Cary-Hiroyuki Tagawa, uno de esos actores cuya sola presencia podía inclinar el tono de una escena, murió en Santa Bárbara a los 75 años por complicaciones derivadas de un derrame cerebral. La noticia reactiva la memoria de sus papeles más famosos y la de un intérprete que supo ocupar un lugar singular en el cine estadounidense: un espacio que rara vez se le ofrecía a los actores asiáticos en Hollywood y que él consiguió a fuerza de técnica, magnetismo y una gestualidad precisa.

Nacido en Tokio en 1950, hijo de una actriz japonesa y de un funcionario estadounidense nacido en Hawái, Tagawa creció entre bases militares y ciudades cambiantes. Aquella infancia itinerante moldeó un acento híbrido y una sensibilidad que más tarde lo volverían un intérprete versátil, capaz de moverse entre producciones estadounidenses, cine de autor europeo y proyectos televisivos con idéntica solvencia. Recién instalado en Los Ángeles comenzó a dar clases de artes marciales, disciplina que nunca abandonaría y que se integró de manera orgánica a su trabajo actoral.

Su irrupción en el cine fue casi milagrosa: El último emperador, de Bernardo Bertolucci, una superproducción histórica que terminaría arrasando en los Oscar. Tagawa recordaba esa experiencia como un salto al vacío: un joven actor de apoyo ingresando sin red a una maquinaria cinematográfica gigantesca y a las órdenes de uno de los directores más prestigiosos del mundo. Ese ingreso, lejos de encasillarlo, amplió sus horizontes. Desde entonces participó en películas tan distintas como Licence to Kill de la saga Bond, Rising Sun, Pearl Harbor, Planeta de los simios y Memorias de una geisha. En todas ellas logró imprimir algo propio: una presencia serena, contenida, que hacía más inquietante cualquier estallido emocional posterior.

Murió el actor japonés Cary-Hiroyuki Tagawa, un villano memorable y un puente entre oriente y Hollywood

Su legado masivo, sin embargo, quedó ligado a Shang Tsung, el villano de Mortal Kombat. Aquella interpretación, marcada por una mezcla de teatralidad, amenaza y humor, se volvió un ícono pop y definió lo que el público mundial entiende por “el antagonista perfecto” en el cruce entre videojuegos y cine. Tagawa vivió esa identificación con entusiasmo. Volvió al personaje en series, adaptaciones posteriores y videojuegos recientes, aprovechando ese rol para reformular lo que podía hacer desde el cuerpo, la voz y la tradición marcial.

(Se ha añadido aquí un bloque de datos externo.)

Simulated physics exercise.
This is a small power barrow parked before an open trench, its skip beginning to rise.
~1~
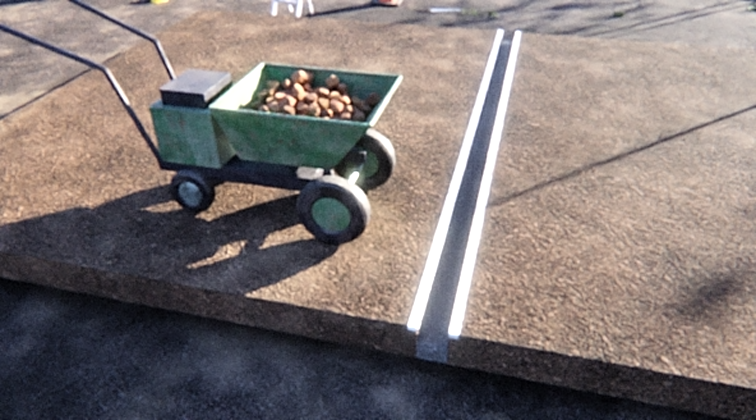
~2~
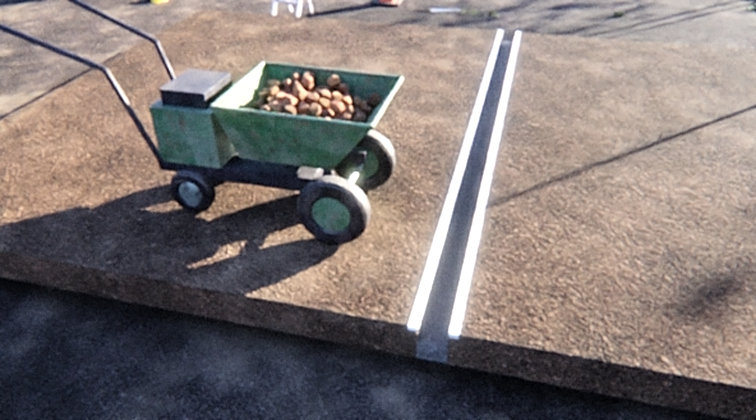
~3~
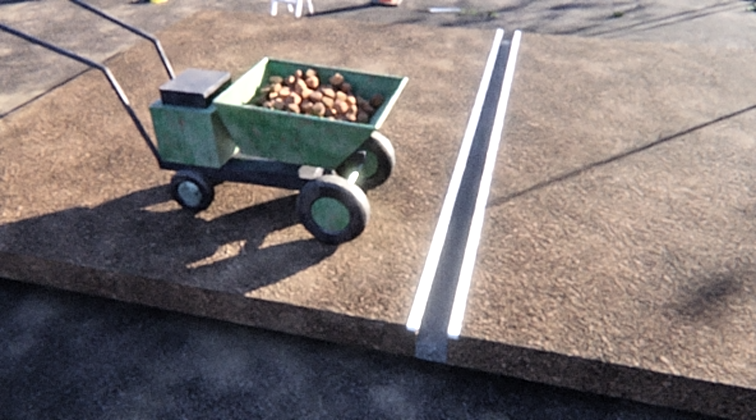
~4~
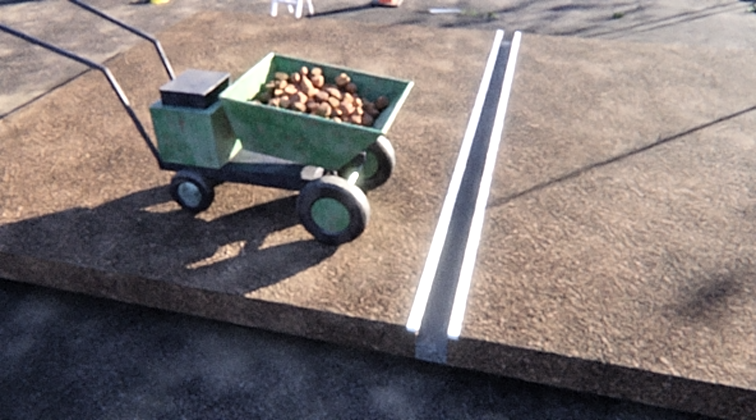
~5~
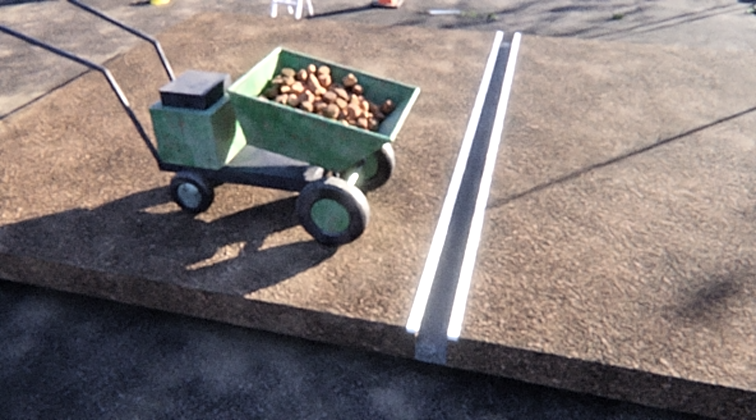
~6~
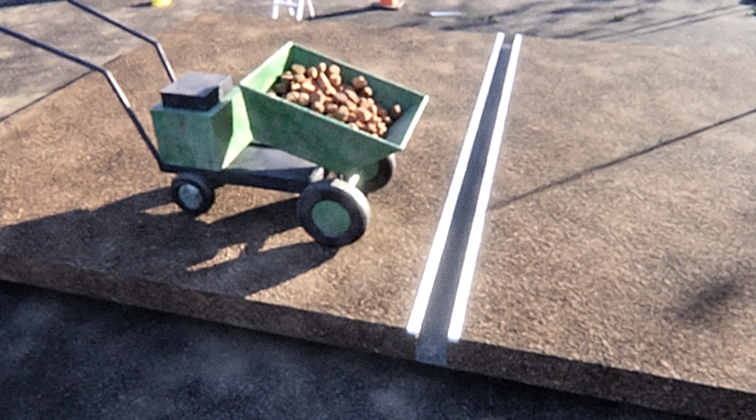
At first, a small green power barrow stands still on brown ground, its level skip loaded with brown clods, with a narrow, pale-edged trench to its right. Then the skip tilts slowly, its back end rising and its front lip dipping toward the right, until it slants clearly while the wheels stay put.
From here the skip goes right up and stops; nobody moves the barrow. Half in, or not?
The trench takes less than half.
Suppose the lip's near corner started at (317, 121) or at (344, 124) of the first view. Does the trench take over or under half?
The first try: Under half. The second: Under half.
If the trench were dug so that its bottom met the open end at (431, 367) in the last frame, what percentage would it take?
Some 50 per cent.
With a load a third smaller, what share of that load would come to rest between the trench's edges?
It comes to 40 per cent or so.
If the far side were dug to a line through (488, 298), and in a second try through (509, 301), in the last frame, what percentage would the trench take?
About 60 and 70 per cent.
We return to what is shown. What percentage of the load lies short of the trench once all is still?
Near 0 %.
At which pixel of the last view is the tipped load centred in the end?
Roughly at (482, 226).
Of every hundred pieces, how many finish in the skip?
Some 35 per cent.
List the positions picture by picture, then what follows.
Lip of the skip at (370, 126), level; top of the load at (303, 107), clay clods; first edge of the trench at (425, 284); far edge at (463, 290), the trench under half as wide as the skip, and about half as deep as wide, in the first picture.
Lip of the skip at (371, 127), level; top of the load at (304, 106), in the second picture.
Lip of the skip at (375, 129), tipped barely; top of the load at (295, 104), in the third picture.
Lip of the skip at (382, 134), tipped a little; top of the load at (307, 92), in the fourth picture.
Lip of the skip at (390, 141), tipped a little; top of the load at (307, 101), in the fifth picture.
Lip of the skip at (400, 150), tipped clearly; top of the load at (315, 92); first edge of the trench at (425, 287); far edge at (463, 293), in the sixth picture.
Soon, skip tipped steeply; all in the skip.
A while on, skip tipped right over; most in the skip; a small part in or heaped over the trench; a small part beyond it.
Towards the end, skip tipped right over; about a third in the skip; about a quarter in or heaped over the trench; about a third beyond it.
Finally, skip tipped right over; about a third in the skip; a stray few short of the trench; about a quarter in or heaped over the trench; about a third beyond it.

Murió el actor japonés Cary-Hiroyuki Tagawa, un villano memorable y un puente entre oriente y Hollywood

Tagawa en Mortal Kombat

La importancia cultural de Tagawa va más allá de la villanía carismática. A diferencia de otros actores asiáticos que en los noventa se vieron obligados a reproducir estereotipos, él trabajó para complejizarlos. Con el tiempo desarrolló su propio método de entrenamiento físico y espiritual, al que llamó Chu Shin, que integraba técnicas marciales, respiración y actuación. Su relación con el cine era, en ese sentido, una extensión de esa búsqueda interior: un modo de entender el cuerpo como instrumento expresivo, incluso en papeles de pocos minutos.

En los últimos años había encontrado una segunda juventud profesional gracias a la popularidad retro del universo Mortal Kombat y a su participación en El hombre en el castillo, la serie basada en la novela de Philip K. Dick. Allí interpretó a un funcionario japonés en un Estados Unidos alternativo gobernado por el Eje. Su actuación fue una de las más celebradas de la serie, en parte porque esquivaba el trazo grueso y mostraba a un hombre atrapado en la maquinaria del poder, con una fragilidad que pocas veces había podido explorar en pantalla.

La muerte de Tagawa cierra la historia de un actor que atravesó las tensiones de Hollywood desde un lugar complejo: heredero de dos culturas, vocero involuntario de una representación asiático-estadounidense que recién en estos años comienza a ampliarse, artesano silencioso de roles que muchas veces hubieran quedado reducidos a caricatura si no fuera por su precisión. Queda su trabajo, que funciona como un archivo de lo que un actor puede hacer incluso cuando las reglas del juego parecen fijas. Y queda, sobre todo, la certeza de que su figura fue más grande que cualquiera de los villanos que interpretó.